In an arguably bigger blow last Wednesday, the state legislature overwhelmingly passed a bill requiring women to wait 72 hours before having an abortion, tripling the current time of 24 hours. Louisiana now stands alongside only Oklahoma, Utah, Missouri, and North and South Carolina as states with the longest abortion wait time in the nation.

It’s proving to be a tough time for woman’s advocacy groups in Louisiana. “The equal pay bill was something we were pushing especially hard for,” National Organization for Women Baton Rouge chapter president Angela Adkins says. Adkins, who visits the state capitol several times a week, was unsurprised by Havard’s amendment and his subsequent reaction. “You hear comments between legislators, male legislators,” she says. “You hear them between legislators and lobbyists.
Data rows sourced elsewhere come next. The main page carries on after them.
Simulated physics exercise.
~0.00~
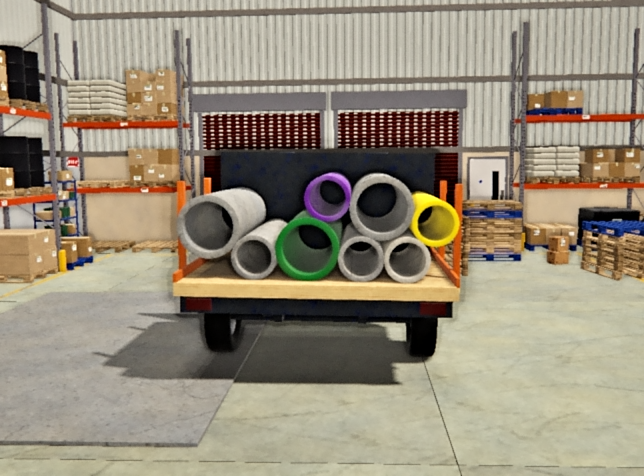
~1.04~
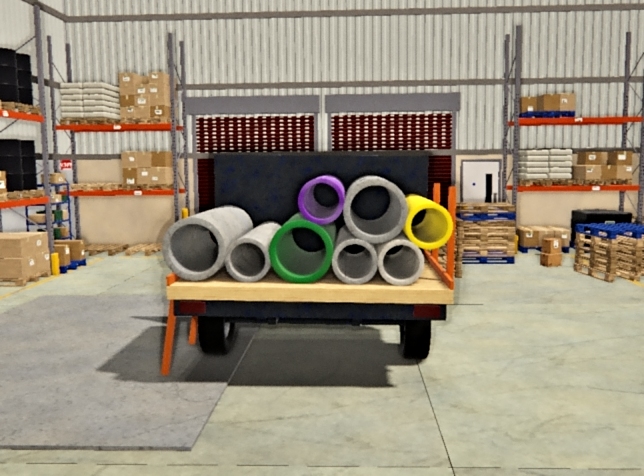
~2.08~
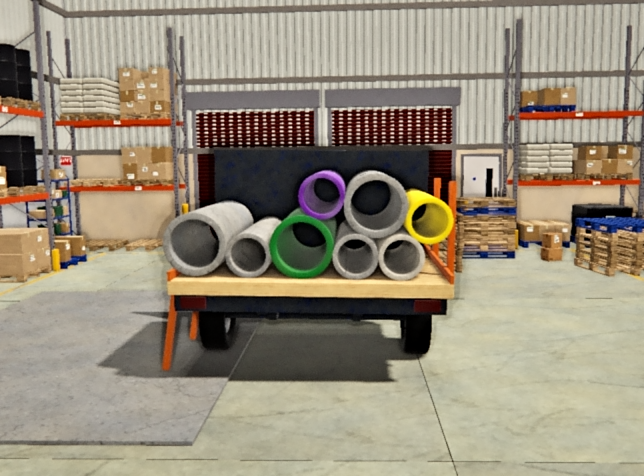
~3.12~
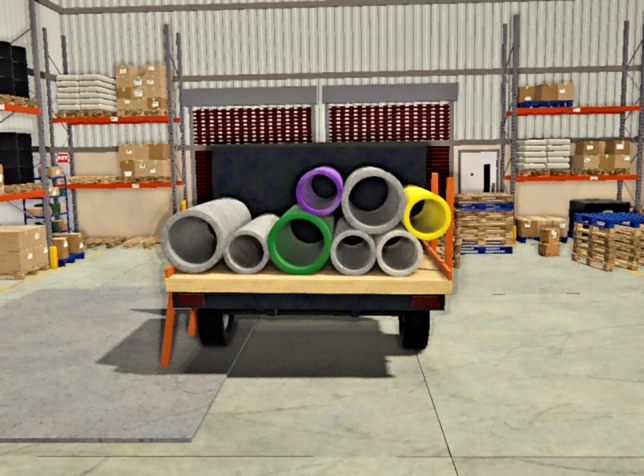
To begin with, eight concrete pipes, among them a green, a yellow and a purple one, lie stacked on the wooden deck of a trailer parked in a warehouse, held between orange posts on both sides. The posts on the left then swing out and down until they hang below the deck edge, while those on the right stay upright. The large grey pipe at the left end sits close to the open edge but does not fall. The purple and yellow pipes stay up on the others, and the green one remains on the deck. As the view sways slightly, the whole stack rests in place, with nothing on the floor.
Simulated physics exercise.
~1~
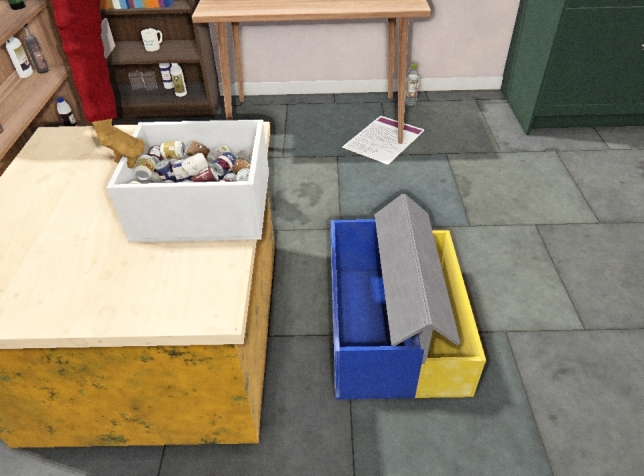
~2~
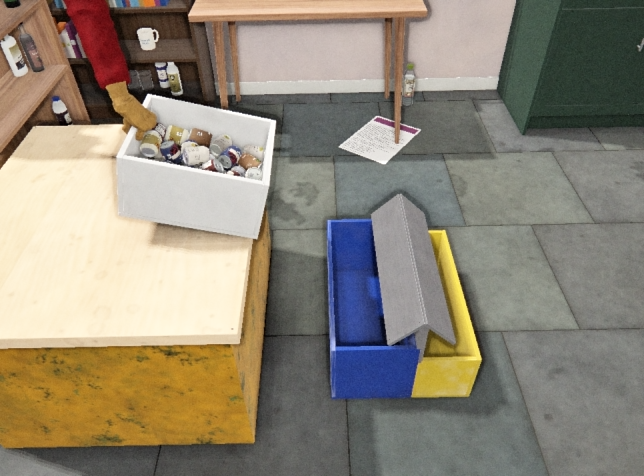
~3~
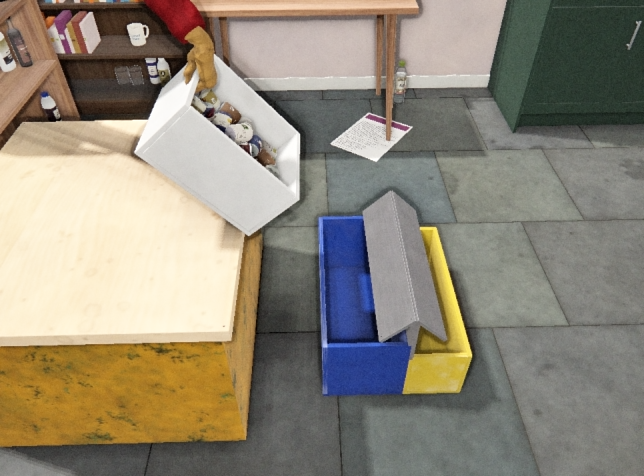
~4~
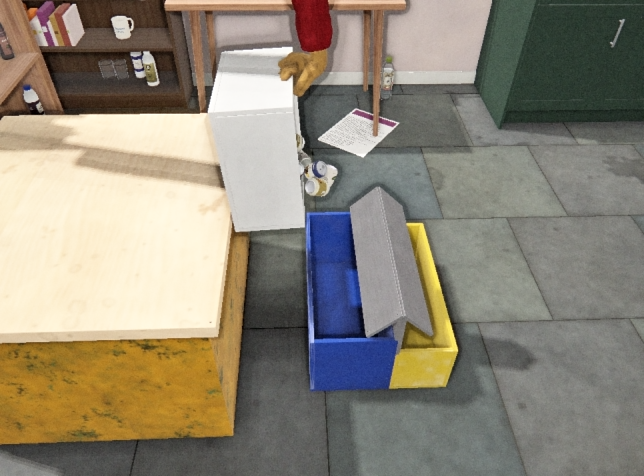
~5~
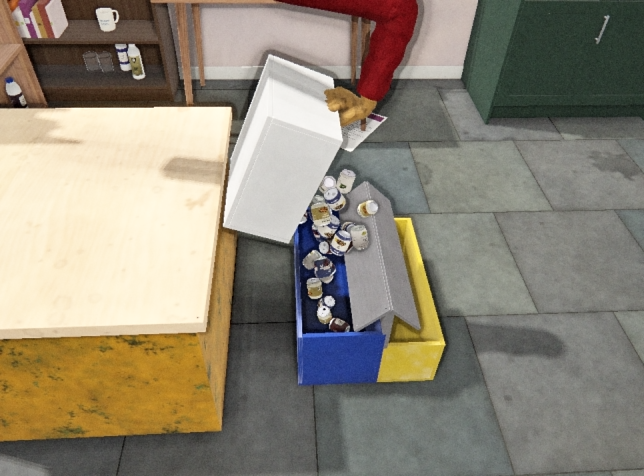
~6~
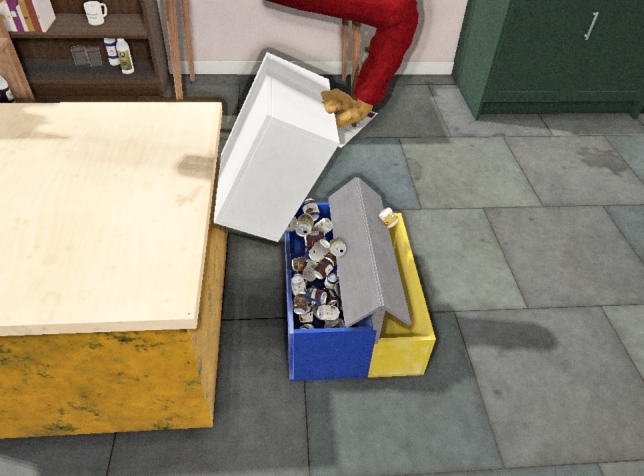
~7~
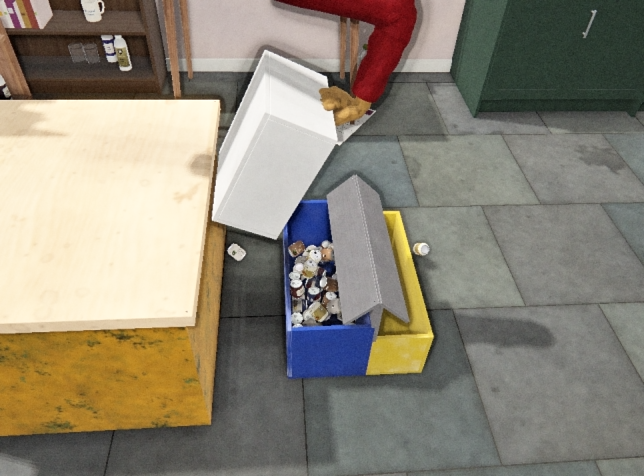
White box tipped by a gloved hand on a bench, pouring mini cans into a blue bin, two stray cans ending on the floor.
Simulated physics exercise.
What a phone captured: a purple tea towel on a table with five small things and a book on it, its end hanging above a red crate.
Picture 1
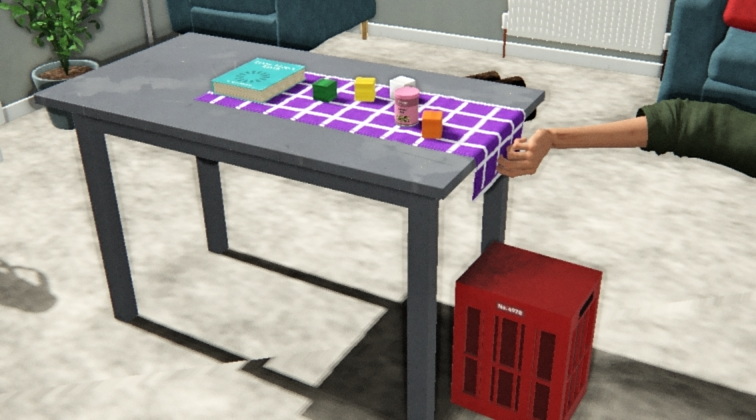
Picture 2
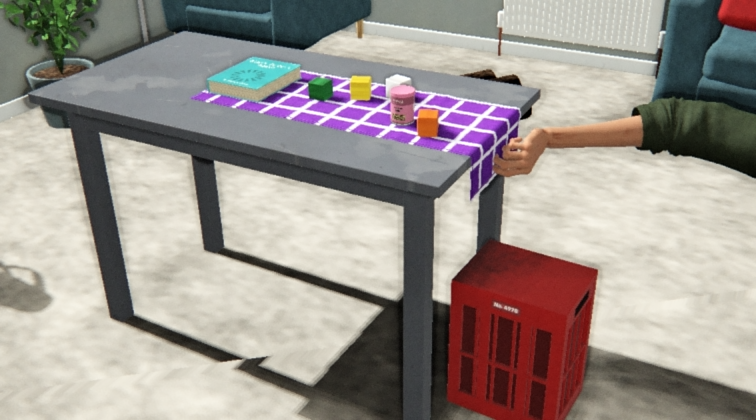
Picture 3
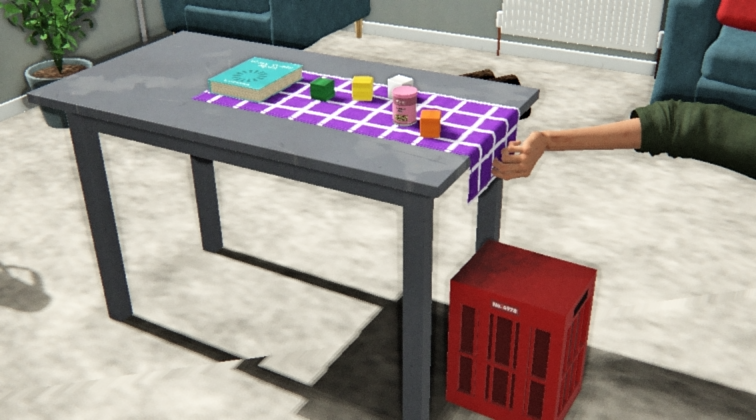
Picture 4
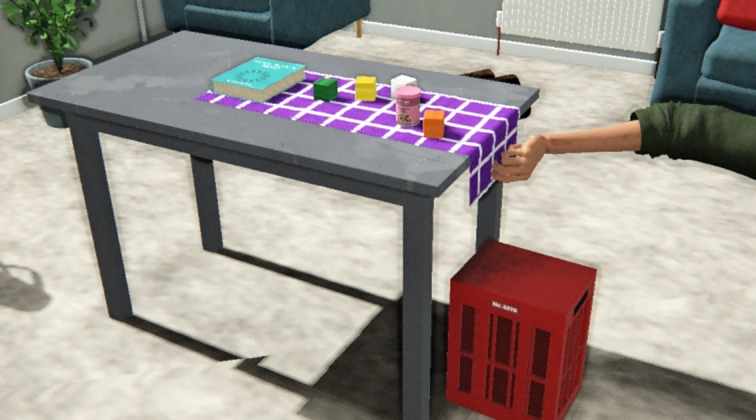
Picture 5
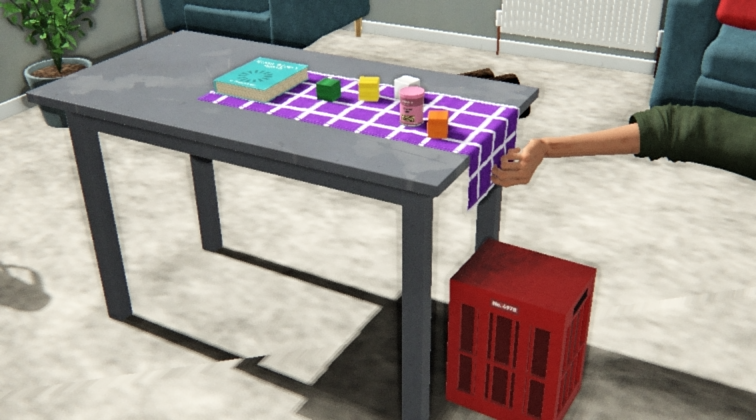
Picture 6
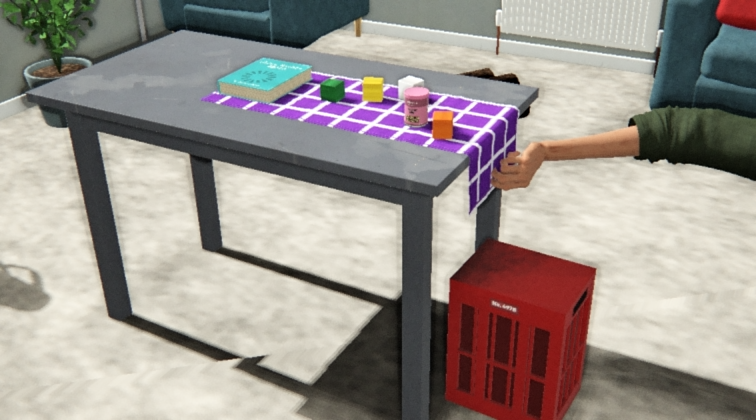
In the video, a hand grips the hanging end of a purple checked cloth on a gray table above a red crate, then slowly draws it slightly downward, and the book, colored cubes and pink can shift slightly right with it.
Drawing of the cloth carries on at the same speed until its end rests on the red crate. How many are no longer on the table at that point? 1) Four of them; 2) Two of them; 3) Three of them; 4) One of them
2.
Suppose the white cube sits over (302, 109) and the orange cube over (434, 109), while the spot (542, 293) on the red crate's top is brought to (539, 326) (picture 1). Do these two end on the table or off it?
The white cube stays aboard, and the orange cube does not stay aboard.
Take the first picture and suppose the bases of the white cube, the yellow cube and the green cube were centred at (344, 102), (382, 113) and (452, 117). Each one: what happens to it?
Each in turn: The white cube stays aloft, the yellow cube stays aloft, the green cube goes down.
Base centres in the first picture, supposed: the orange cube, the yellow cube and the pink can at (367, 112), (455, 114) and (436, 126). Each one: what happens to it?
So, the orange cube makes it through, the yellow cube ends up down, the pink can ends up down.
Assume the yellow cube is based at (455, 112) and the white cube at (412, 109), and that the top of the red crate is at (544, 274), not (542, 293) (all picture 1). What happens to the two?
The yellow cube tumbles off; the white cube holds on.
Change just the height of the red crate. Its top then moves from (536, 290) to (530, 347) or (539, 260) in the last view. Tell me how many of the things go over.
If so, 4 and 1.
Early on, hem near (492, 243); orange cube gone.
Midway, hem on the crate; orange cube and pink can gone.
Finally, hem on the crate; orange cube and pink can gone. The count of fallen things is two.
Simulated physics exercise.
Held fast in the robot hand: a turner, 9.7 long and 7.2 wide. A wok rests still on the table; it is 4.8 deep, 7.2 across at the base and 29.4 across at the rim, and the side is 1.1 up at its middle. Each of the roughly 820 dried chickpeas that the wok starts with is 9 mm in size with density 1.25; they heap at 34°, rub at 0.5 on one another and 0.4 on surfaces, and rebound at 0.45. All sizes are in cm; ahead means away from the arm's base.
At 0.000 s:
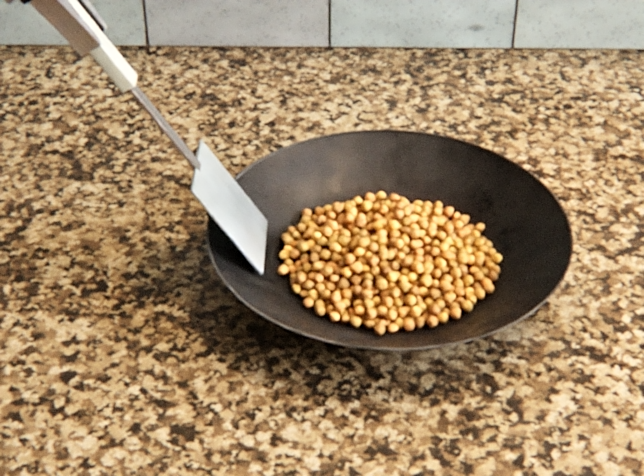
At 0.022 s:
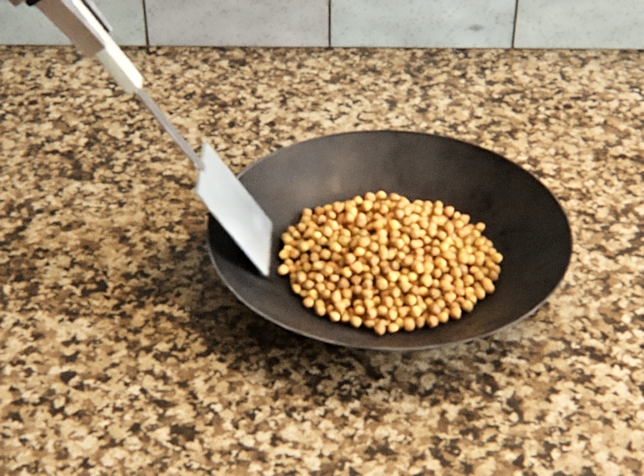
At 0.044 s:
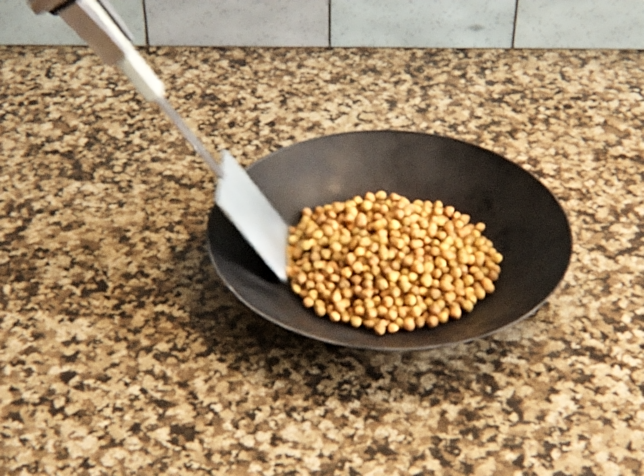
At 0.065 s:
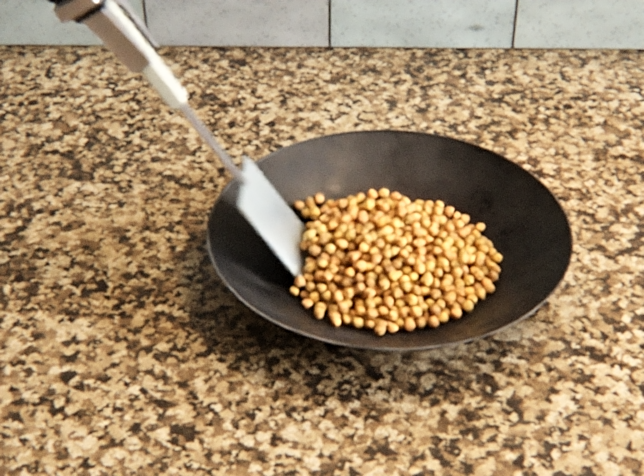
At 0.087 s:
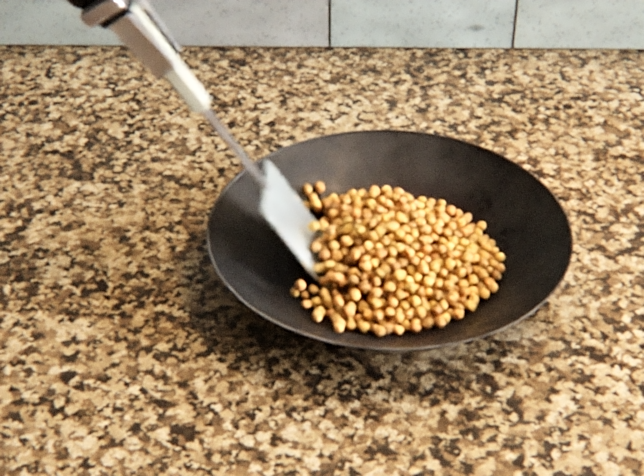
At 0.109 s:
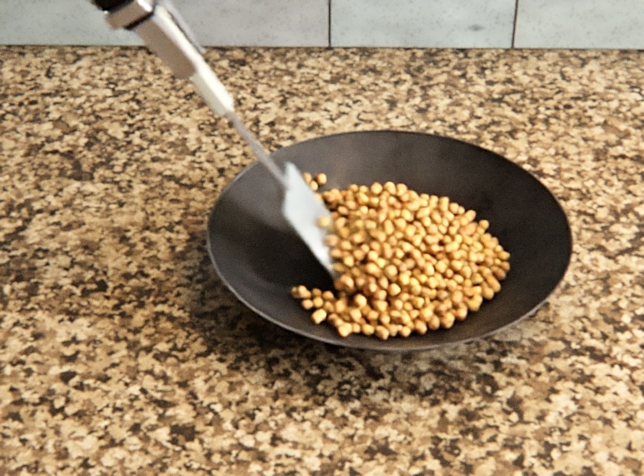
Robot arm pushing a metal turner rightward through a heap of small golden-brown chickpeas or nuts in a dark wok, shifting some aside.
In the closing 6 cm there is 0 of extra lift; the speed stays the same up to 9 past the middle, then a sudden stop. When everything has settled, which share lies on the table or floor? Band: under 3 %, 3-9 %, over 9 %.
Over 9 %.
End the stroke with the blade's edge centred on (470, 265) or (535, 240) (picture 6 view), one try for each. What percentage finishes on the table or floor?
First try roughly 5 percent, second roughly 35 percent.
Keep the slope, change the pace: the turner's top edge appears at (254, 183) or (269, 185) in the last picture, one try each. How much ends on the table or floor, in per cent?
10 % and 10 %.
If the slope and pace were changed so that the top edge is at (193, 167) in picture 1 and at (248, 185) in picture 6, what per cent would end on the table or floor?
It works out to about 5 %, more or less.
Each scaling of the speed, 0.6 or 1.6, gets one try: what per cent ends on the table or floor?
Near 5 and near 35 percent respectively.
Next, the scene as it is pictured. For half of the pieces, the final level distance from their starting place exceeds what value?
Some 5 cm.
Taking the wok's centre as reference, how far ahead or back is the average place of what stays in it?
Roughly 4.5 cm ahead of the centre.
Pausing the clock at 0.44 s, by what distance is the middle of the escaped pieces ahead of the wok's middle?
Roughly 20 cm.
By 0.16 s, sloping 58°, highest piece 6 above the table; 817 in the wok.
By 0.21 s, sloping 58°, highest piece 5 above the table; 817 in the wok.
By 0.44 s, sloping 58°, highest piece 6 above the table; 685 in the wok, 126 on the table or floor, 6 on the blade or in flight.
By 1.49 s, sloping 58°, highest piece 6 above the table; 685 in the wok, 132 on the table or floor.
Final count, 685 in the wok, 132 on the table or floor. That is 16 % on the table or floor.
I’m at the capitol two, three times a week and it’s always there.”

“The amendment was disgusting and demeaning to half the population in the state,” she adds. “I looked back over Kenny Havard’s voting record and he voted against anything that would help women and children in this state … it just goes to show what women and children are thought of by our elected officials.”

Havard, who did not directly respond to requests for comment from The Guardian, later said that he’d simply been trying to make a point about excessive governmental regulation in the bill – which passed 96-0, with Havard’s vote – and he regretted offending his female colleagues.

Still, over a day after proposing and withdrawing the amendment, he refused to apologize. “Maybe it could have been done differently,” he told reporters in the lobby of the state capitol on Thursday afternoon, “but I don’t know if I’ll ever apologize for being politically incorrect. It’s just not in my nature to do that. Political correctness is, in my opinion, ruining the country and … our state.”